TCU linebacker Johnny Hodges said Tuesday that his team’s defensive performance in a 45-42 loss to Colorado was unacceptable, calling the Horned Frogs “the laughingstock of college football.”
Hodges, last year’s Big 12 Defensive Newcomer of the Year during TCU’s 13-2 season that ended in a 65-7 loss to Georgia in the College Football Playoff National Championship, was asked if Saturday’s loss was a wake-up call.
“I guess you can say it’s a wake-up call,” Hodges said. “I don’t know how losing in the national championship by 60 isn’t a wake-up call. Right now we’re definitely the laughingstock of college football. Having 22 missed tackles, having who knows how many missed assignments, making our defensive coordinator look awful, just making his defense look like it’s a childhood kids’ defense and him getting all this slack … So if it’s not a wake-up call, then I don’t know what it is.”
Hodges defended defensive coordinator Joe Gillespie after the Frogs’ defense gave up 45 points and 565 yards and allowed 510 passing yards and four touchdowns to Shedeur Sanders, saying that he had prepared the players specifically for what Colorado did.
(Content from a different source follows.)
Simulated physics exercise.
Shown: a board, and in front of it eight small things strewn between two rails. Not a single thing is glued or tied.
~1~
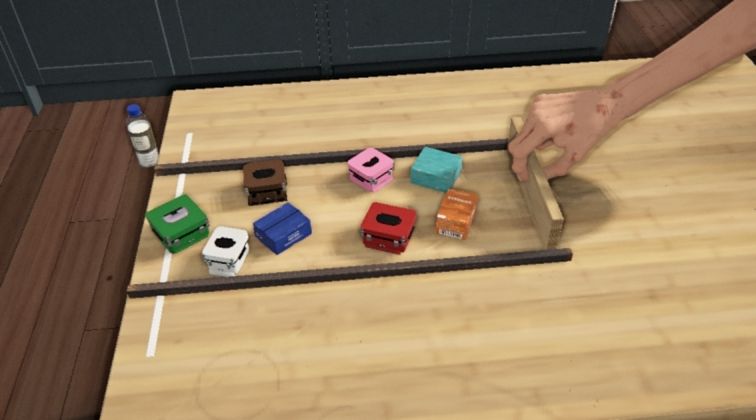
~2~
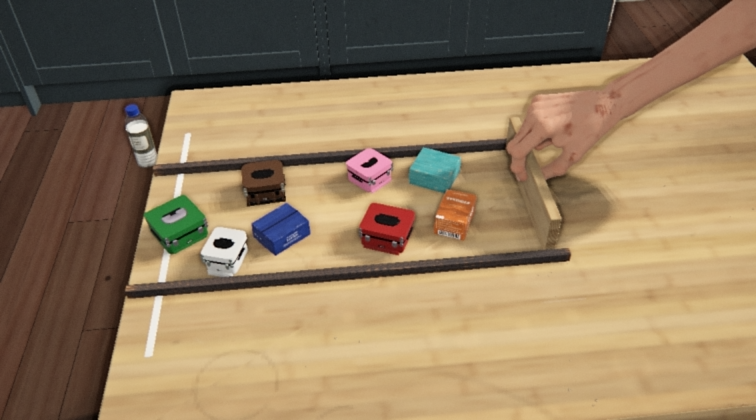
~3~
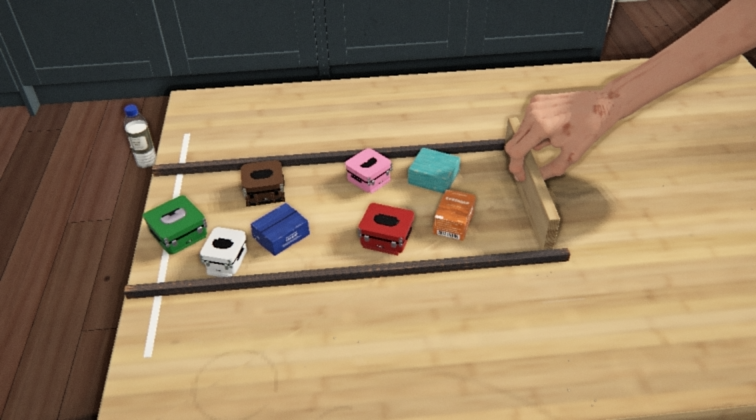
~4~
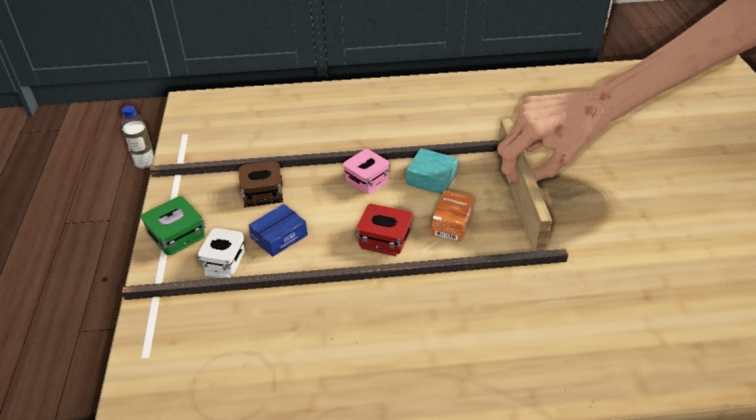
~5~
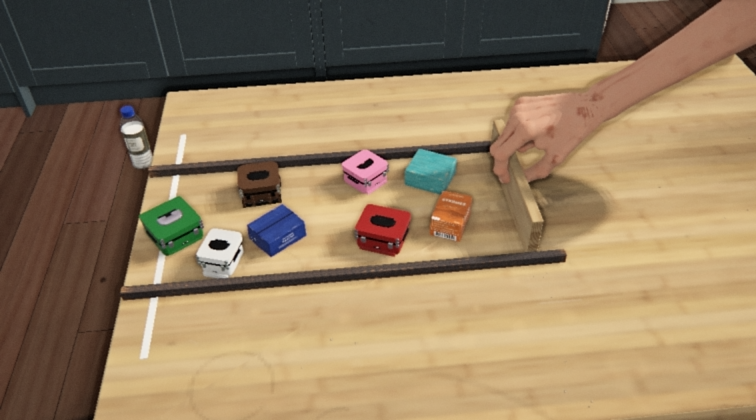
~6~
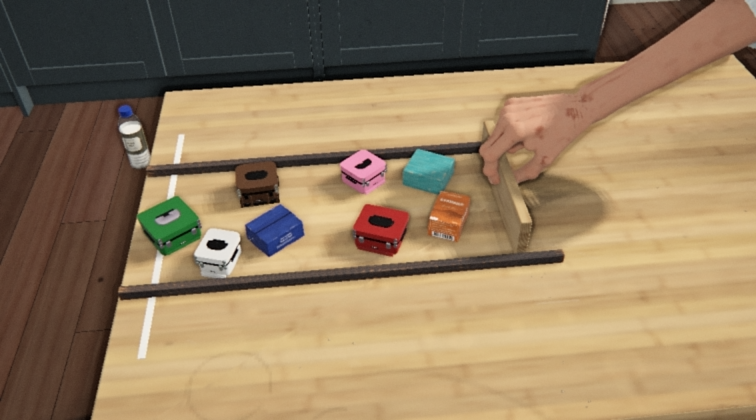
A hand slides a wooden board slightly left between two dark rails, with eight small colourful cases lying untouched ahead of it.
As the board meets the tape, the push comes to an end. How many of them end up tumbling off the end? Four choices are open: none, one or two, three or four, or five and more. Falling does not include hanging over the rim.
Once the push stops, five or more will be gone from the table.
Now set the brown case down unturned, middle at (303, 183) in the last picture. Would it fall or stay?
Result: It tips off.
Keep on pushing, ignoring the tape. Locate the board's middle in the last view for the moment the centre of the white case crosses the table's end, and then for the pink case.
About (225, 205), and (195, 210) for the other.
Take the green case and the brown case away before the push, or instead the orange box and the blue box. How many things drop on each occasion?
That gives 4 in the first case, then 4 in the second.
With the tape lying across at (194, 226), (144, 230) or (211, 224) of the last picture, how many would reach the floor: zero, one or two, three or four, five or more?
Results per position - three to four / 5 or more / 3 or 4.
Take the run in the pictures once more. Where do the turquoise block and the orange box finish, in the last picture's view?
About (146, 200), and about (143, 243).
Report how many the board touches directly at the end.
It touches 2.
Early on, none off yet; green case at rest near (171, 227); white case at rest near (220, 254); brown case at rest near (258, 184).
A while later, none off yet; green case moving near (163, 229); white case travelled about its own width near (172, 262); brown case travelled well along near (174, 190).
Finally, the number that fall off is five or more; lost, red case, pink case, blue box, brown case, white case and green case.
“It’s very, very upsetting that our defensive coordinator has to take all this slack when he did nothing but tell us exactly what was going to happen and put us in situations in practice that mocked the game and we weren’t able to take what he told us and bring it on the field on Saturday,” Hodges said.
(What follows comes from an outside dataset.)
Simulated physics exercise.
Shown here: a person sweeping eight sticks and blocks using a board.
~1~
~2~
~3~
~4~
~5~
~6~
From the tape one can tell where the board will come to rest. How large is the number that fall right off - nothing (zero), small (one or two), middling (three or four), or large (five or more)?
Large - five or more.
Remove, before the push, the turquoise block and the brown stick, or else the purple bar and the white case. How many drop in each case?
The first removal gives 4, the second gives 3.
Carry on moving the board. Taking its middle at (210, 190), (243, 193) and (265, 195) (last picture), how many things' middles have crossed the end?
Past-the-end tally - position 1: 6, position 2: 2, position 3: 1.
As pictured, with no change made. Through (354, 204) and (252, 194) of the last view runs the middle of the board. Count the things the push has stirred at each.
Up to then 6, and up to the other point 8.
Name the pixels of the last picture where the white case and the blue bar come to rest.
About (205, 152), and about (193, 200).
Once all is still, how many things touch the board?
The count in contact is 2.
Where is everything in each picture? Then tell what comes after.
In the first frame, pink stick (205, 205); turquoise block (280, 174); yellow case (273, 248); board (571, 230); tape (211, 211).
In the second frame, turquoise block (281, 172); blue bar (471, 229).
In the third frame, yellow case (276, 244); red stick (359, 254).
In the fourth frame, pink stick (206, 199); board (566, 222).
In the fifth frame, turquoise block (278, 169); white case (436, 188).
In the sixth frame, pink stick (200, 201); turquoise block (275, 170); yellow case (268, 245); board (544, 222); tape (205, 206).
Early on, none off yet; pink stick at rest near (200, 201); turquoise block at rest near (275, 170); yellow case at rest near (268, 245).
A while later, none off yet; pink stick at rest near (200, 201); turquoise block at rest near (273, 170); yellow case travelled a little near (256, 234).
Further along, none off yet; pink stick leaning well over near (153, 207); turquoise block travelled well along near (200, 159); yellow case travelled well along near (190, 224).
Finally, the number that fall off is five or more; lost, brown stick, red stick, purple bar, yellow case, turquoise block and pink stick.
TCU coach Sonny Dykes said that the game represented a missed opportunity to play well on a national stage, noting Saturday that the team just didn’t seem as excited as Colorado was to play the game, something that wasn’t an issue last season when the Horned Frogs were coming off a 5-win campaign.
“I think some games you play in where you look back at the game and you go, ‘There’s not much we could’ve done,'” Dykes said Tuesday. “That’s really not the case in this game. There’s a ton of mistakes and a ton of things to learn from. That’s the goal. I think our guys were disappointed and frustrated and pissed off, honestly.”
Count Hodges, who transferred to TCU from the Naval Academy, among them. He vowed that he would hold his team accountable for the performance.
“I don’t think it’s too hard to go find videos on social media of people just not willing to put their bodies on the line,” he said. “That’s something that we will not let happen again at the school as long as I’m here.”